8.1. The "Create or edit an advanced query" dialog box

The "Search Files" tool is not limited to simple text searches. You can use it to perform more elaborate searches. For example: find all documents containing an element whose id attribute starts with "topic":

In the above screenshot, notice the query being used: "@id =~ ^topic". The syntax of this query is easy to remember. However, fortunately, you don't even need to do this effort. Suffice to click on "Create or edit an advanced query" to display a query editor dialog box.

Figure 7.5. The "Create or edit an advanced query" dialog box

The "Create or edit an advanced query" dialog box

Description of the text fields and comboboxes from top to bottom and left to right:

Text field "Parent elements match:"

Specifies the parent element and also possibly the ancestors of the subject of the search.

An empty "Parent elements match:" text field means: whatever the parent or ancestors.

Subject type combobox

Specifies the node type of the subject of the search: element, attribute, processing-instruction or comment.

Subject name text field

Specifies the name of the subject of the search when this subject is an element or attribute. Specifies the target of a processing-instruction when the subject of the search is a processing-instruction.

  • A non-qualified name such as "para" matches any name having "para" as its local part . That is, the namespace and the prefix of a name are not considered.

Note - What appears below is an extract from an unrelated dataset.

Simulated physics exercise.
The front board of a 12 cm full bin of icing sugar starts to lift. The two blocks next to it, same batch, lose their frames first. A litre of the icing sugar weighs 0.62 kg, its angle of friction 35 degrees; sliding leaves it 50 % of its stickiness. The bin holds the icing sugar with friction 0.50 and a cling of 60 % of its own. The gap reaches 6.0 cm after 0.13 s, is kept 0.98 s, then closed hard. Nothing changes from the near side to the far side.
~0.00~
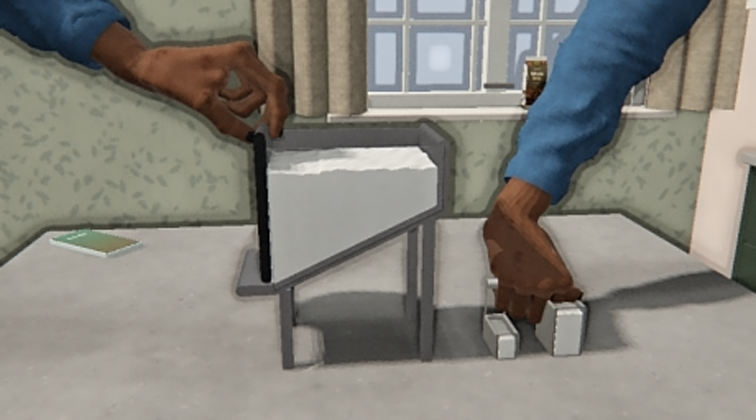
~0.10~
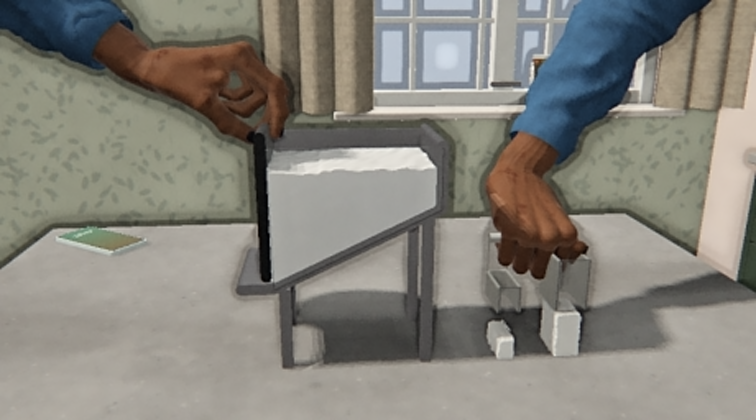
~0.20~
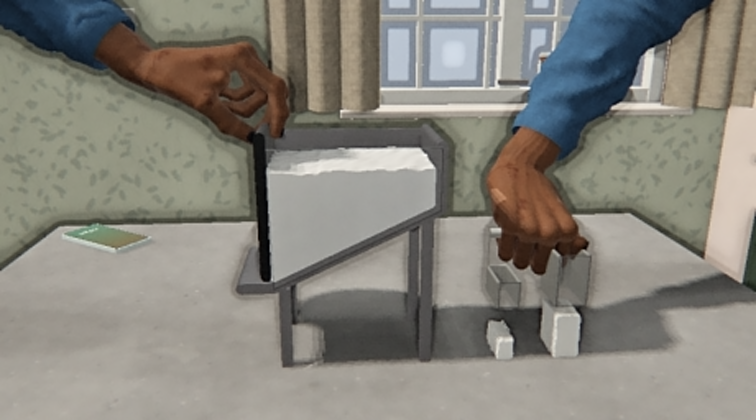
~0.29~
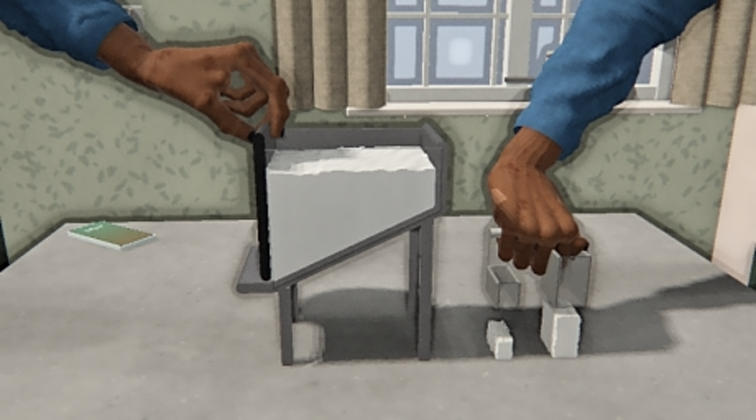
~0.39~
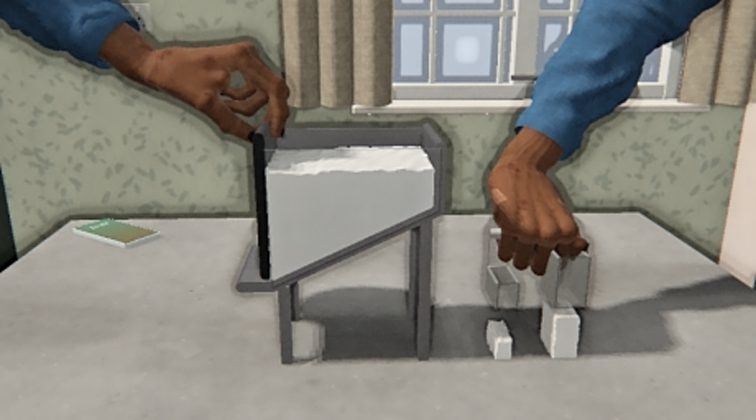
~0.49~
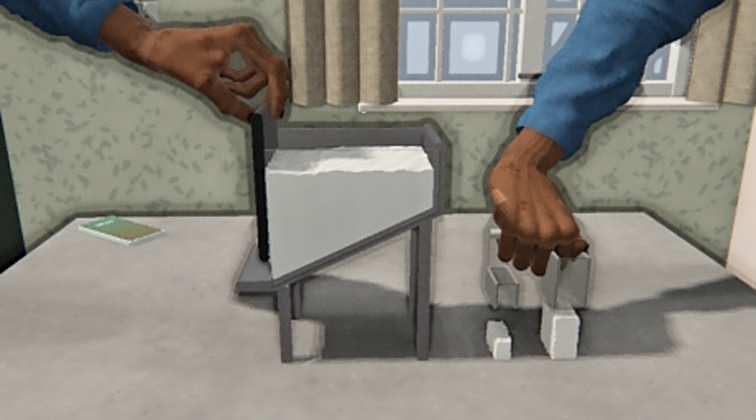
On a grey tabletop before a leafy green wall and a curtained window, seen from the front, a grey stand with a sloping floor holds white powder behind a black board at its left. Blue-sleeved hands reach in, the left at the board, the right lifting clear moulds off two small white blocks. The view drifts slightly against the background, and then the left hand raises the board a little.
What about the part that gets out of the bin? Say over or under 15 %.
It comes out under 15 %.
By 0.76 s, the hatch is 6.0 cm open and 0 % is out.
By 1.07 s, the hatch is 6.0 cm open and 0 % is out.
By 1.39 s, the hatch is 6.0 cm open and 0 % is out.
By 1.70 s, the hatch is 1.5 cm open and 0 % is out.
By 2.15 s, at the end, the hatch is shut and 1 % is out.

  • A qualified name such as "db:para" matches any name having "db" as its prefix and "para" as its local part. The namespace of a name is not considered.

  • A name specified using Clark's notation such as "{http://docbook.org/ns/docbook}para" matches any name have "http://docbook.org/ns/docbook" as its namespace and "para" as its local part. The prefix of a name is not considered.

    Use "{}" to specify the absence of namespace. Example: "{}para".

  • In a name specification, an "*" wildcard may be used in the local part, the prefix or the namespace. Examples: "db:*", "*:para", "{*}para".

An empty subject name text field means: whatever the name of the element or attribute or whatever the target of the processing-instruction.

Match operation combobox

Specifies how the textual content of the subject is matched with the searched value:

  • the textual content contains the searched value,

  • OR the textual content is equal to the searched value,

  • OR the textual content contains a substring matching the searched value, which is a regular expression.

All these operations are case-insensitive.

Searched value

Specifies the searched value, some plain text or a regular expression, depending on the chosen the match operation. The text search is case-insensitive.

The supported syntax for regular expressions is documented here.

An empty searched value text field means: whatever the textual content of the subject.